(Dan Tri) - When the revised Law on Social Insurance (SI) comes into effect, the calculation of pensions and one-time benefits upon retirement will be adjusted.
Before July 1
The method of calculating pensions before July 1 is stipulated in Article 56 of the 2014 Law on Social Insurance and detailed instructions in Article 7 of Decree No. 115/2015/ND-CP.
Accordingly, the monthly pension of employees is calculated by multiplying the monthly pension rate by the average monthly salary for social insurance contribution.
The pension rate for male workers is calculated at 45% of the average monthly salary for social insurance contributions corresponding to 20 years of social insurance contributions; then for each additional year of social insurance contributions, an additional 2% is calculated, up to a maximum of 75% of the average monthly salary for social insurance contributions (corresponding to 35 years of social insurance contributions).
The pension rate for female workers is calculated at 45% of the average monthly salary for social insurance contributions corresponding to 15 years of social insurance contributions; then for each additional year of social insurance contributions, an additional 2% is calculated, up to a maximum of 75% of the average monthly salary for social insurance contributions (corresponding to 30 years of social insurance contributions).
Pension rate before July 1, 2025 (Graphic: Tung Nguyen).
In case an employee retires early due to reduced working capacity, the salary will be reduced by 2% for each year of early retirement.
In case when retiring to receive pension, the employee has a period of social insurance contribution higher than the number of years corresponding to the pension rate of 75%, then when retiring, in addition to pension, he/she will also receive a one-time allowance.

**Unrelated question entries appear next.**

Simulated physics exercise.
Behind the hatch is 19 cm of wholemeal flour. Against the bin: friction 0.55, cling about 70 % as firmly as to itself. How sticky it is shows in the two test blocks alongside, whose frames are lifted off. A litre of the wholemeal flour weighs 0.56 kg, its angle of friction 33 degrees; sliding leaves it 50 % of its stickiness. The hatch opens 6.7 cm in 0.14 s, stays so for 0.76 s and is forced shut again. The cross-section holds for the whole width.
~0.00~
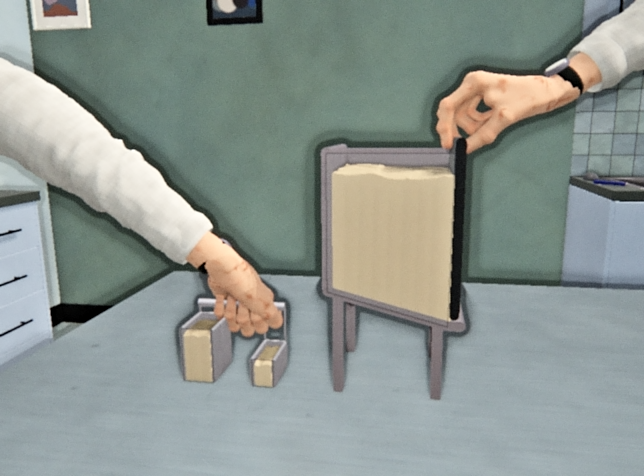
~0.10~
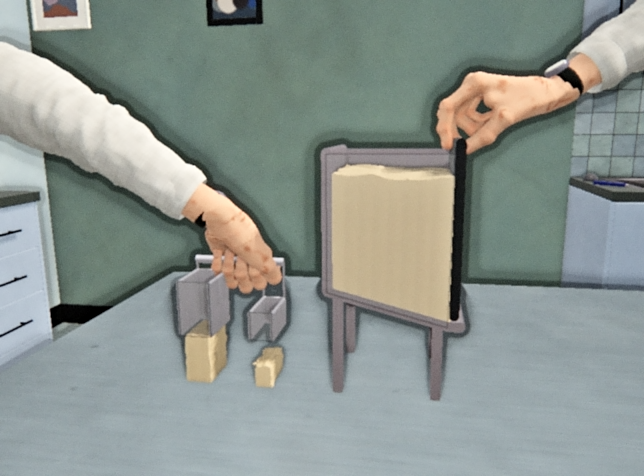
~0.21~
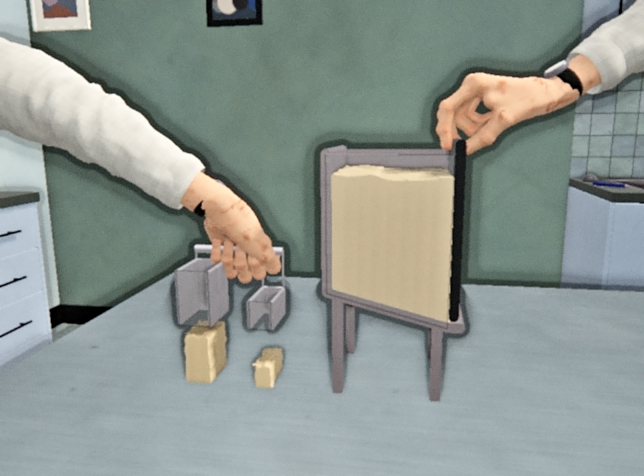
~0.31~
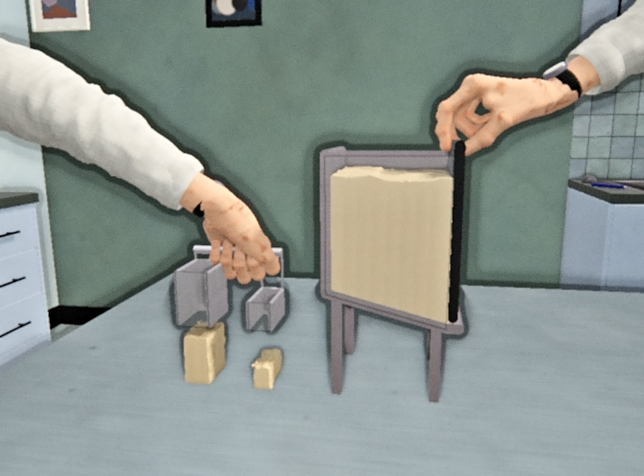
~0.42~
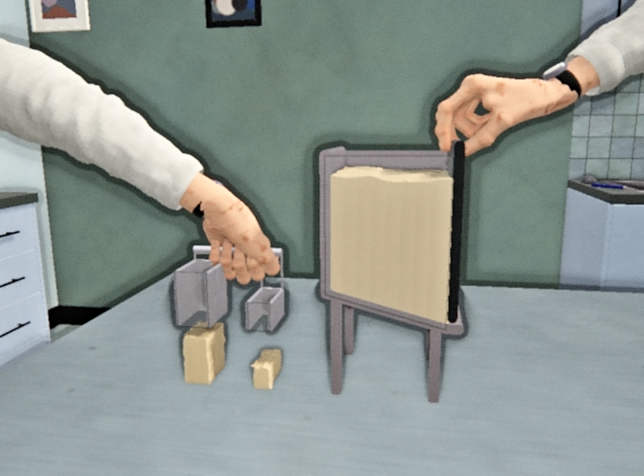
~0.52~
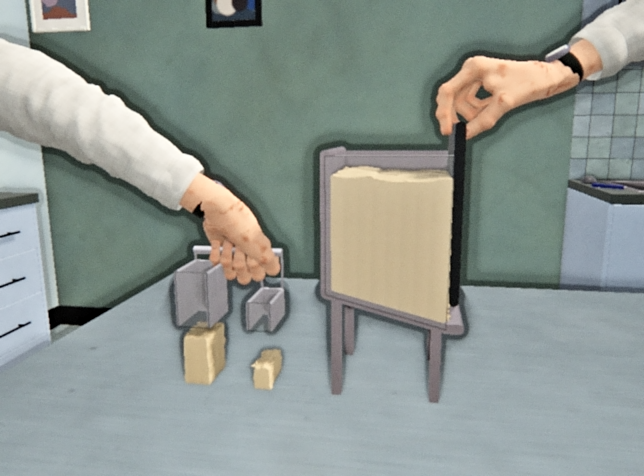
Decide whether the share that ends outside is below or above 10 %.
It comes out below 10 %.
After 0.74 s, the hatch is 6.7 cm open and 0 % is out.
After 1.00 s, the hatch is 6.7 cm open and 0 % is out.
After 1.25 s, the hatch is 6.7 cm open and 0 % is out.
After 1.51 s, the hatch is 1.7 cm open and 0 % is out.
After 1.70 s, the hatch is shut and 0 % is out.
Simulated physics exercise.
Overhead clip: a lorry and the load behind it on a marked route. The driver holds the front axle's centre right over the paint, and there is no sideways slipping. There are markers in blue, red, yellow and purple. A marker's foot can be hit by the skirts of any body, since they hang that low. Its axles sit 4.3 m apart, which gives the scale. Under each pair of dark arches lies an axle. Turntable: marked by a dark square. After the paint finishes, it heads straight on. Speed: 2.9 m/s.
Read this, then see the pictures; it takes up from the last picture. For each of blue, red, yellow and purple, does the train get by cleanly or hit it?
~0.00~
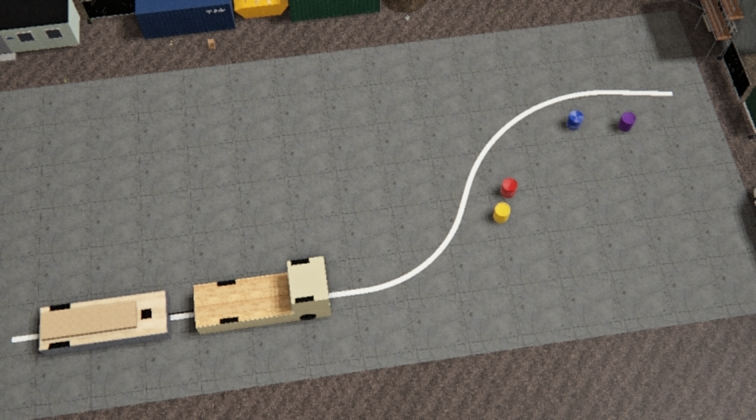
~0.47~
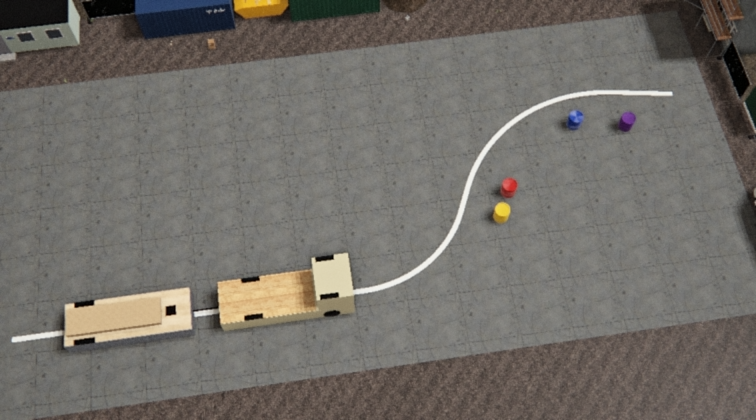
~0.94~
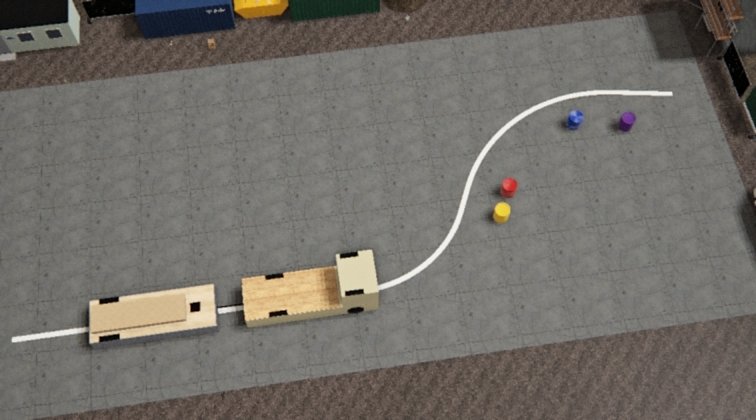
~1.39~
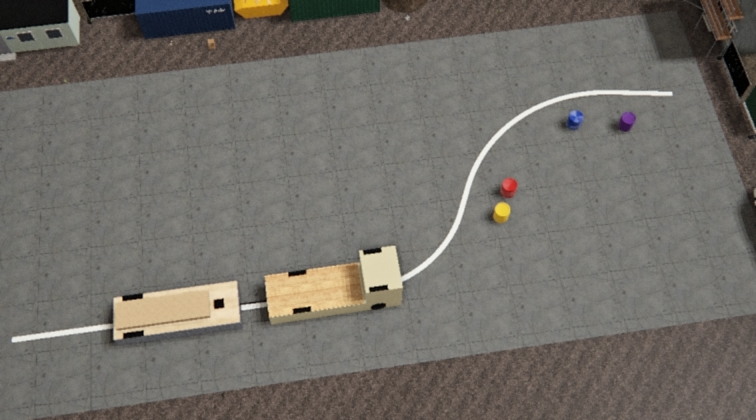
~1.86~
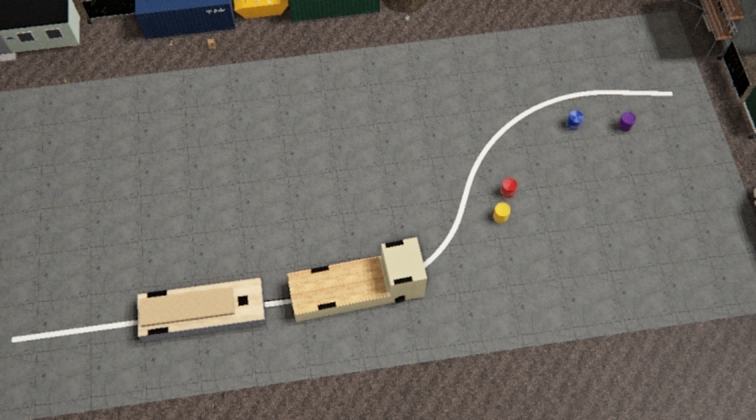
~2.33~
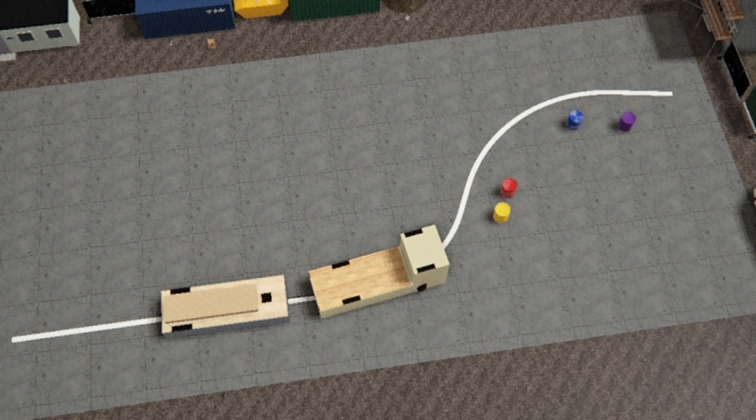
The blue one will be caught; the red one will be passed safely; the yellow one will be passed safely; the purple one will be caught.
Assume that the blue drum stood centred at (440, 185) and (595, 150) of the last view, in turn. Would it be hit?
Spot one: Contact; spot two: No contact.
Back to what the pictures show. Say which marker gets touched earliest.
The blue marker.
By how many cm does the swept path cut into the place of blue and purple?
Blue about 140 and purple about 40.
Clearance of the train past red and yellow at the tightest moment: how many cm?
Red: 30; yellow: 20.
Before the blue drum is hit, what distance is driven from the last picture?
After roughly 17.0 metres.
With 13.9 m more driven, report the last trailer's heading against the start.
Around 35 degrees.
Then, 4.0 s in, the last axle is at (258, 298) of the last picture, on the line; yellow has been passed with 20 cm to spare.
Then, 4.5 s in, the last axle is at (281, 293) of the last picture, 10 cm off the line; red has been passed with 35 cm to spare.
Then, 8.2 s in, the last axle is at (424, 212) of the last picture, 190 cm off the line; the lorry has hit blue.
Then, 12.2 s in, the last axle is at (559, 115) of the last picture, 170 cm off the line; the trailer has hit purple.
Then, 15.7 s in, the last axle is at (712, 91) of the last picture, 50 cm off the line; 2 of 4 struck in all.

The one-time pension level upon retirement is calculated based on the number of years of social insurance contributions higher than the number of years corresponding to the pension rate of 75%. For each year of social insurance contributions, it is calculated as 0.5 months of the average monthly salary for social insurance contributions.
From 1/7 onwards
From July 1 onwards, the pension calculation method is applied according to Article 66 of the Social Insurance Law 2024. In which, the monthly pension level is stipulated at.
Accordingly, for female workers, the monthly pension is calculated at 45% of the average salary used as the basis for social insurance contributions corresponding to 15 years of social insurance contributions, then for each additional year of contributions, an additional 2% is calculated, with a maximum of 75% (corresponding to 30 years of social insurance contributions).
For male workers, the monthly pension is calculated at 45% of the average salary used as the basis for social insurance contributions corresponding to 20 years of social insurance contributions, then 2% is added for each additional year of contributions, up to a maximum of 75% (corresponding to 35 years of social insurance contributions).
In case male employees have paid social insurance for 15 years but less than 20 years, the monthly pension is equal to 40% of the average salary used as the basis for social insurance payment corresponding to 15 years of social insurance payment, then for each additional year of payment, 1% is added. This is a difference compared to the Social Insurance Law of 2014.
Monthly pension benefits from July 1, 2025 onwards (Graphic: Tung Nguyen).
According to the 2024 Social Insurance Law, in case an employee retires early due to reduced working capacity, the pension rate will also be deducted, with each year of early retirement being reduced by 2%.
In case when retiring to receive pension, the employee has a period of social insurance contribution higher than the number of years corresponding to the pension rate of 75%, then when retiring, in addition to pension, he/she will also receive a one-time allowance.
The lump sum benefit upon retirement is calculated for the period of social insurance contribution higher than the period of contribution to reach the maximum pension level (30 years for female workers, 35 years for male workers).
The one-time benefit level is calculated at 0.5 times the average salary used as the basis for social insurance contributions for each year of contribution above the retirement age as prescribed by law.
In the case of employees who are eligible for pension but continue to pay social insurance, the one-time subsidy is calculated as 2 times the average salary used as the basis for social insurance contributions for each year of higher contributions (from the time after reaching retirement age as prescribed by law until the time of retirement and pension benefits). This is a difference compared to the Social Insurance Law of 2014.